Bayi Lahir dalam Pesawat, Bagaimana Status Kewarganegaraannya?

Ada satu pertanyaan yang menyeliputi pikiran banyak orang tentang kondisi seorang wanita yang melahirkan di dalam pesawat?

oleh Teddy Tri Setio Berty diperbarui 08 Agu 2020, 21:00 WIB
Ilustrasi pesawat (iStock)

Liputan6.com, Jakarta - Ada beberapa kasus tentang wanita yang melahirkan di dalam pesawat saat sedang berada di ketinggian ribuan kaki. Sebenarnya, saran medis cukup standar. Seorang wanita hamil tidak boleh bepergian dengan pesawat selama 36 minggu atau lebih setelah kehamilannya.

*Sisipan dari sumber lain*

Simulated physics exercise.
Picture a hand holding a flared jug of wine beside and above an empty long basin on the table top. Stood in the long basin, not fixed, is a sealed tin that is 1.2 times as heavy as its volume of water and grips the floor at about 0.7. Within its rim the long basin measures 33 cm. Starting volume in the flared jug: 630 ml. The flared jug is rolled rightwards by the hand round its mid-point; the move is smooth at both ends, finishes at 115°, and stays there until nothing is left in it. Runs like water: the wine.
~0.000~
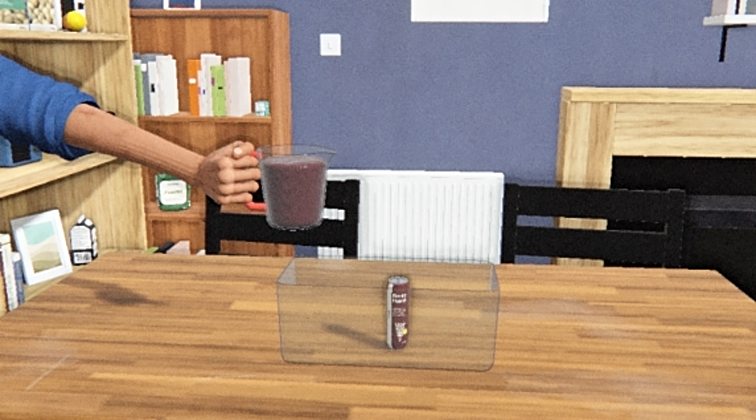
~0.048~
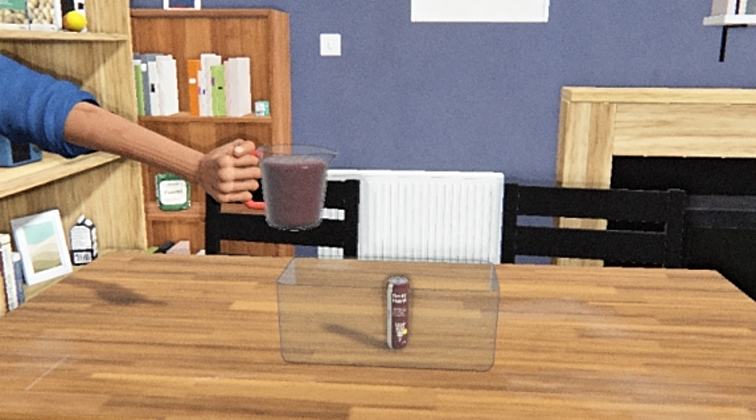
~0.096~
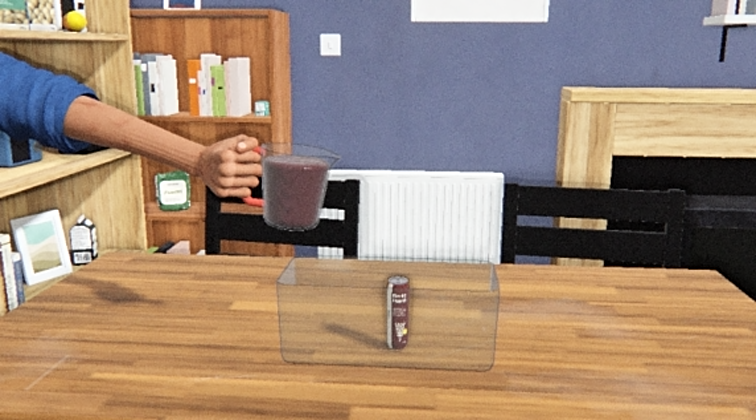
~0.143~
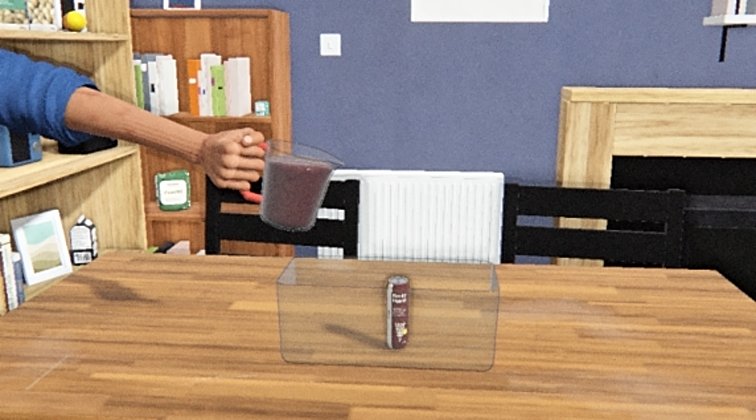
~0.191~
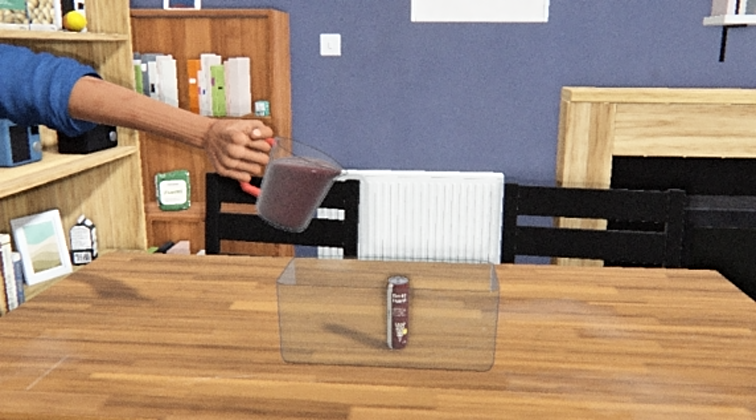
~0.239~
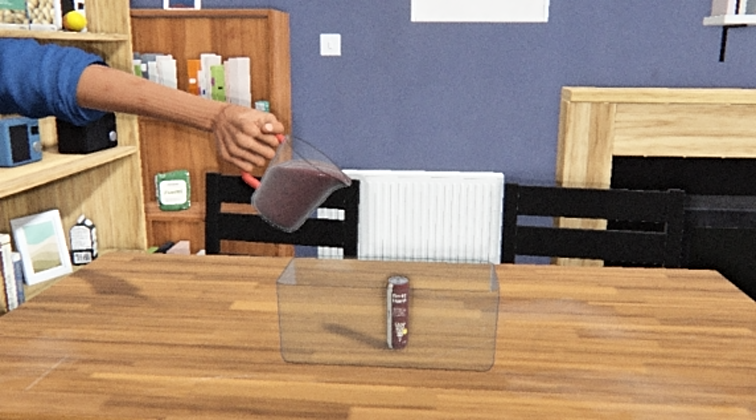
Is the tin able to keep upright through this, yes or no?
Yes, it remains upright.
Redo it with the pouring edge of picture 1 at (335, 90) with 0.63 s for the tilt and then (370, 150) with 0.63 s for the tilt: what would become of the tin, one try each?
In the first try it comes down; in the second it remains standing.
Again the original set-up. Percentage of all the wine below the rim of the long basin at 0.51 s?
About 30 per cent.
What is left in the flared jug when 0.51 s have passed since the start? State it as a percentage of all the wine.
Roughly 44 %.
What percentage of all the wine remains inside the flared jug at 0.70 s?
Close to 4 percent of the total.
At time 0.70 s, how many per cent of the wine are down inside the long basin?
88 %, more or less.
After 0.51 s the tilt is 104° and 43 per cent is still to pour; the tin stands where it began.
After 0.70 s the tilt is 115° and 4 per cent is still to pour; the tin leans 6°.
After 0.91 s the tilt is 115° and 0 per cent is still to pour; the tin stands where it began.
After 1.13 s the tilt is 115° and 0 per cent is still to pour; the tin stands where it began.
In the end the tin stands 1 cm from where it began.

Terlepas dari tindakan pencegahan itu, tentu ada sejumlah orang yang tidak mempermasalahkan itu, demikian dikutip dari laman Mentalfloss.com, Jumat (7/8/2020).

Seolah-olah melahirkan di ketinggian 40.000 kaki menjadi pengalaman bagi seorang ibu baru. Namun, semua orang akan menjadi sibuk.

Ada satu pertanyaan yang menyelimuti pikiran banyak orang tentang kondisi seorang wanita yang melahirkan di dalam pesawat. Jika mereka sudah melahirkan, bagaimana dengan status kewarganegaraan bayi tersebut?

Apabila masih dalam negara yang sama mungkin tak akan ada banyak perubahan. Namun, apa jadinya jika kondisi itu terjadi di atas langit negara atau benua lain?

Tidak ada aturan universal tentang bagaimana suatu negara menentukan kewarganegaraan bayi yang baru lahir. Beberapa negara hanya mengikuti hukum jus sanguinis (hak atas darah), yang berarti kewarganegaraan bayi ditentukan oleh salah satu atau kedua orang tuanya.

Yang lain mematuhi aturan itu dan jus soli (hak atas tanah), di mana suatu negara memberikan kewarganegaraan kepada bayi yang lahir di tanahnya, terlepas dari asal orangtuanya.

Negara-negara ini sebagian besar berada di Benua Amerika dan termasuk Amerika Serikat dan Kanada. Dan dengan perluasan perjalanan udara, hukum-hukum ini meluas hingga ke langit juga.

Jika seorang bayi lahir di wilayah udara Amerika Serikat, aturan jus soli berarti anak tersebut akan diberi kewarganegaraan AS, menurut Manual Departemen Luar Negeri. Bergantung pada situasinya, anak tersebut juga dapat menjadi kandidat untuk kewarganegaraan ganda jika orang tuanya berasal dari negara yang memberikan kewarganegaraan dalam sistem itu.

Kesederhanaan yang sama ini tidak berlaku untuk negara jus sanguinis. Ini berarti bahwa seorang ibu Amerika tidak dapat memperoleh kewarganegaraan Prancis untuk bayinya hanya karena dia melahirkan di wilayah udara Prancis.

Bayi itu hanya akan kembali ke kewarganegaraan AS yang berasal dari orang tuanya. Karena jus sanguinis adalah aturan yang jauh lebih umum di seluruh dunia, kebanyakan bayi yang lahir dalam pesawat kemungkinan besar akan mengambil kewarganegaraan orangtuanya.

 

Simak video pilihan berikut:


Bagaimana Jika Si Ibu Tak Punya Kewarganegaraan?

Ilustrasi pesawat terbang. (dok. unsplash.com/Asnida Riani)

Jika ada kasus di mana anak berpotensi tanpa kewarganegaraan -- seperti ketika seorang ibunya sendiri tidak memiliki kewarganegaraan resmi dan bayinya lahir di wilayah udara internasional -- maka bayi tersebut kemungkinan akan mengambil kewarganegaraan di negara mana pun tempat pesawat itu terdaftar, menurut United Nations’s Convention on the Reduction of Statelessness agreement.

Terlepas dari semua undang-undang yang rumit ini, kelahiran di tengah penerbangan sangat jarang. Sangat jarang, bahkan, sebagian besar maskapai penerbangan bahkan bisa melacak jumlah bayi yang lahir di udara.

Seorang ibu hamil kemungkinan besar tidak akan bisa naik pesawat karena banyak maskapai penerbangan memiliki aturan yang melarang wanita hamil besar naik pesawat.